Proposée au vote en commission de la Culture hier, cette douzième recommandation n’a donc pas fait l’unanimité, « ce qui est assez rare », note David Ros, « on a demandé qu’elle soit retirée ». Les socialistes, communistes, écologistes mais aussi les sénateurs Bernard Fialaire (Parti radical) et François Patriat (Renaissance) se sont positionnés en ce sens mais faute de majorité, face aux Républicains et aux centristes, elle a toutefois été maintenue. Sur décision « unanime » du groupe PS, David Ros a souhaité que son nom soit retiré du document. « Ce que je regrette, il a été un co-rapporteur excellent », déplore Pierre Lévi, qui n’exclut pas le dépôt d’une future proposition de loi, « qu’on pourrait co-signer, enfin, si on arrive à s’entendre ».
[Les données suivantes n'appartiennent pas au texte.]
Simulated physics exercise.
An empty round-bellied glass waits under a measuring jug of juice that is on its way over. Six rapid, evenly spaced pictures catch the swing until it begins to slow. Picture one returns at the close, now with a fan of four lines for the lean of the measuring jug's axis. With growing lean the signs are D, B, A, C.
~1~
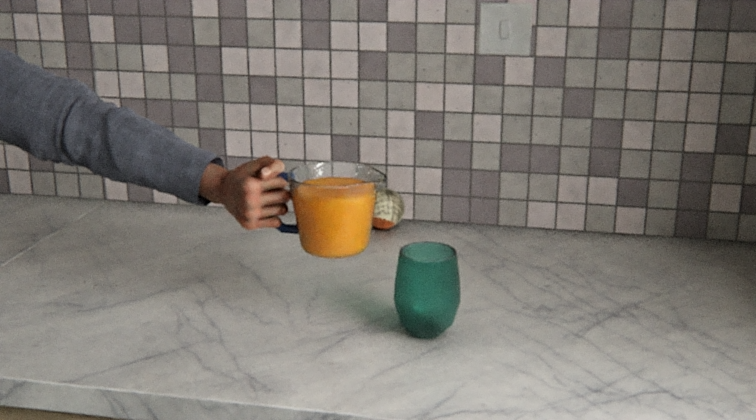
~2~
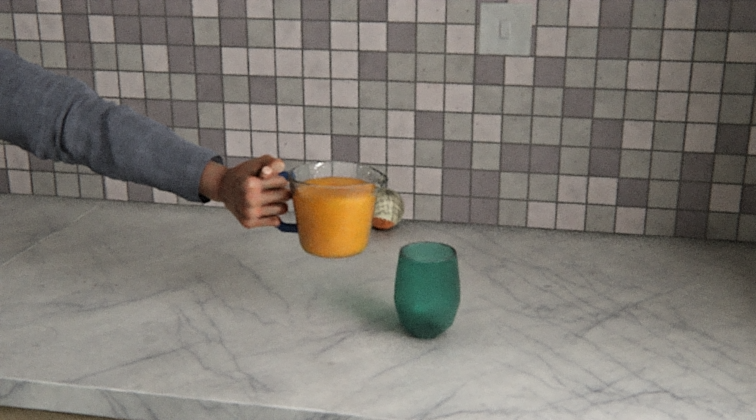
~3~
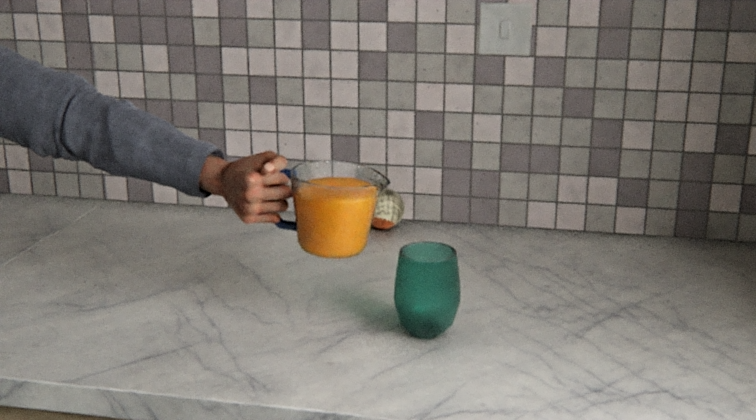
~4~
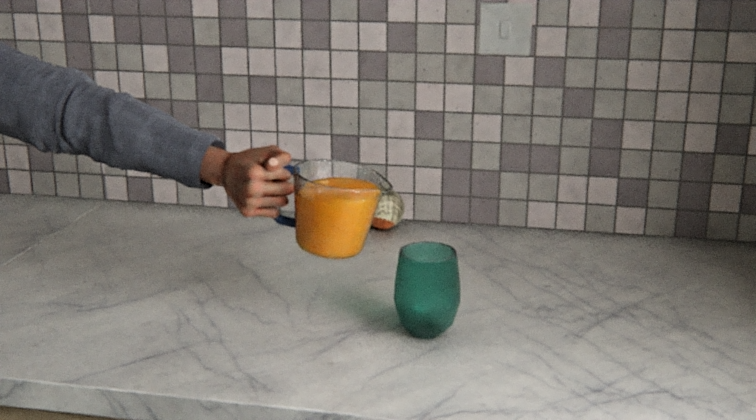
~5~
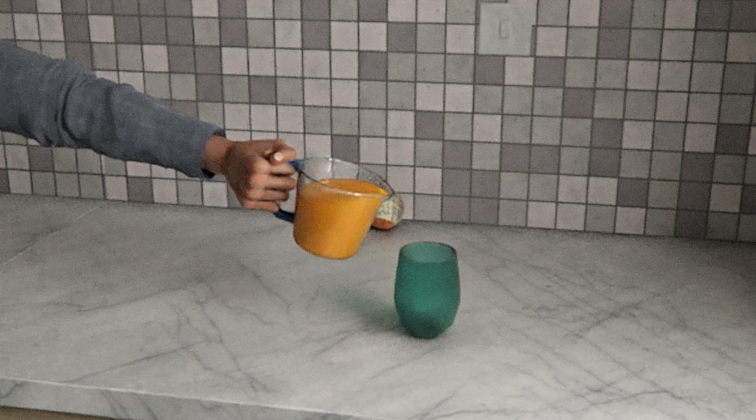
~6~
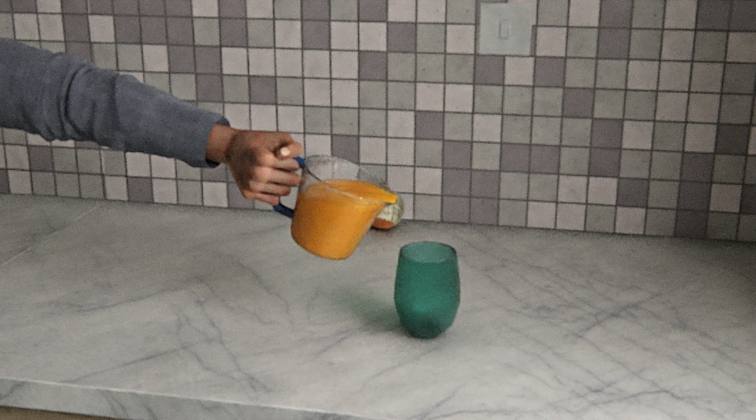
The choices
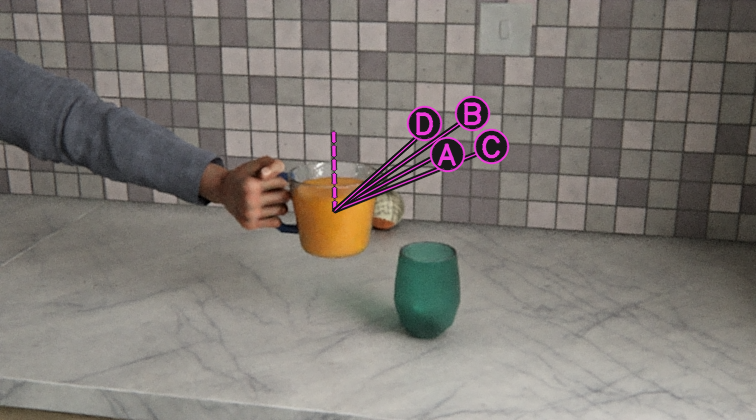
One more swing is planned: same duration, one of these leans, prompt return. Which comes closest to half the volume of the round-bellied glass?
D.
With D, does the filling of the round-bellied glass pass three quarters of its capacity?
No, it does not.
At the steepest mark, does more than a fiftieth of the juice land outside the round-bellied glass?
Yes.
On the marked copy, A at (430, 159); B at (459, 124); C at (476, 154); D at (415, 139).
With A, the round-bellied glass ends with about 70 % of what it can hold; 7 % of the juice is spilt.
With B, the round-bellied glass ends with about 61 % of what it can hold.
With C, the round-bellied glass ends with about 65 % of what it can hold; 21 % of the juice is spilt.
With D, the round-bellied glass ends with about 48 % of what it can hold.
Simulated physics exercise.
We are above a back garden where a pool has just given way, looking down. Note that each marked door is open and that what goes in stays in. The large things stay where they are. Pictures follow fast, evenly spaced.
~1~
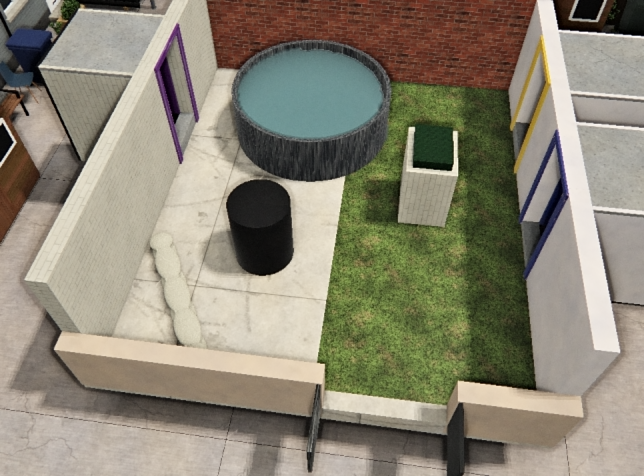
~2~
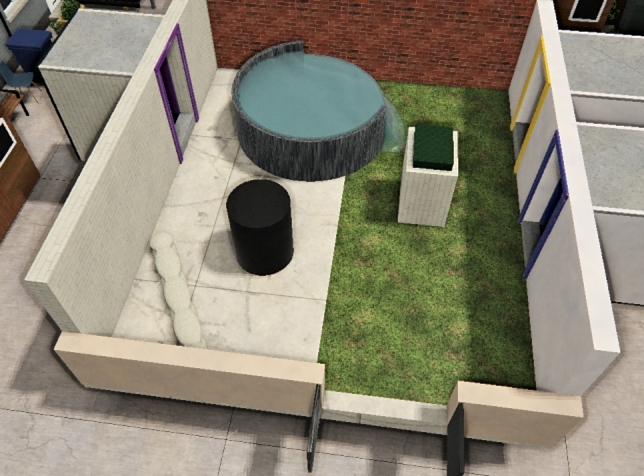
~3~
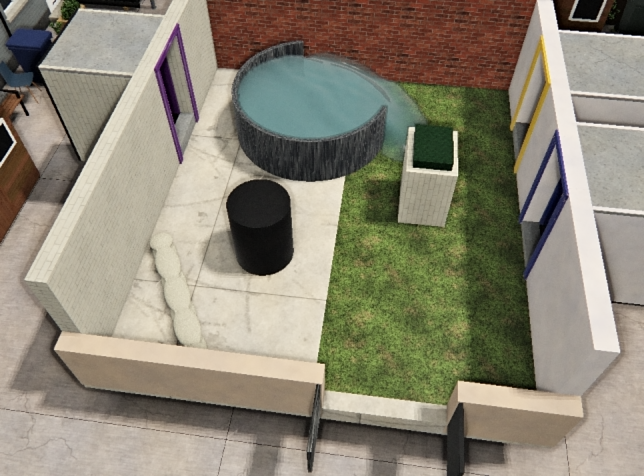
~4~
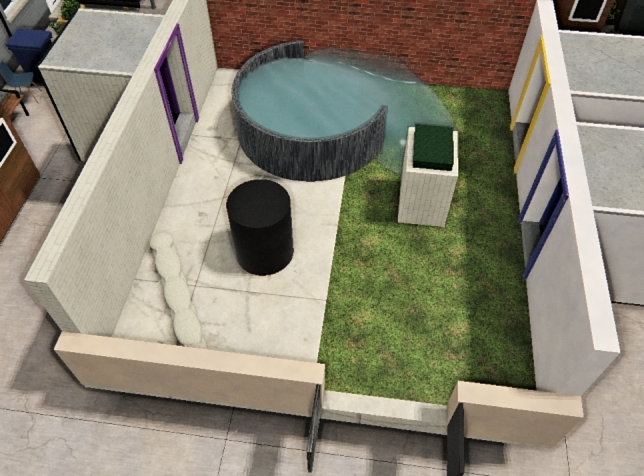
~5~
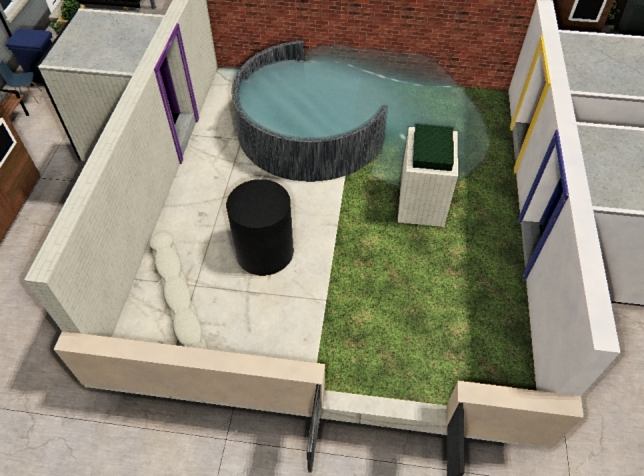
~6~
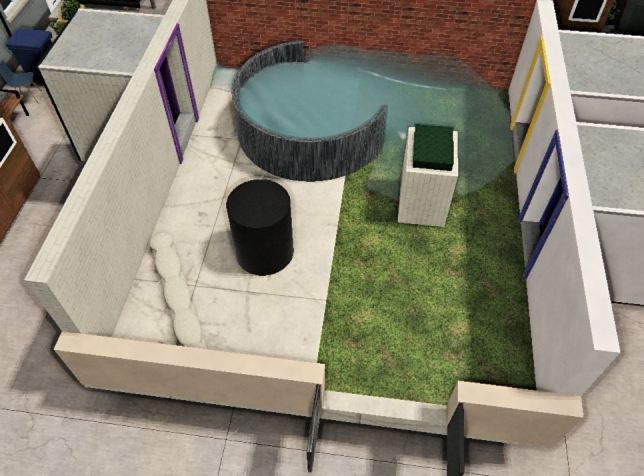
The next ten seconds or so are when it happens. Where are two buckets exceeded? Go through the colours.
The purple door respects the limit, the blue door breaks the limit, the yellow door breaks the limit.
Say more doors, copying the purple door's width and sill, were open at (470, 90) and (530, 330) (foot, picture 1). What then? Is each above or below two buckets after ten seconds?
Exceeds the threshold, stays below the threshold.
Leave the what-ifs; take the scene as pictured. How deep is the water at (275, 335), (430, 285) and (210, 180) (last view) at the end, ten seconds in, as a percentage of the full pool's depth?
Going place by place: 12 %, 10 % and 14 %.
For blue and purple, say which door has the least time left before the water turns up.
From the pictures, my answer is the purple one.
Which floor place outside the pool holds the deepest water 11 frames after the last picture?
It will be deepest around (494, 91).
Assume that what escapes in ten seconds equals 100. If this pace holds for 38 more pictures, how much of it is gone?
My guess would be around 65 percent.
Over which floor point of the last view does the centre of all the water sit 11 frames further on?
The water's centre sits above (382, 124).
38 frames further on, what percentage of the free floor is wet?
About 95 per cent.
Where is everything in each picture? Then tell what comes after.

De quoi redonner vie à de vifs « clivages historiques entre la gauche et la droite, venus dégoupiller le rapport », David Ros en tient pour preuve : « le retour beaucoup plus fort que par le passé de sujets saillants au Sénat ». A présent, ce qui l’intéresse surtout, « c’est qu’on rentre dans une séquence budgétaire avec des débats qui vont avoir lieu sur les fonds de trésorerie des universités ». Les quatre premiers axes vont être mis en perspective, affirme l’élu PS, et « ils vont constituer un travail de référence, et permettront de rappeler, au besoin, à nos collègues de la majorité, qu’on était tous d’accord sur ces points ».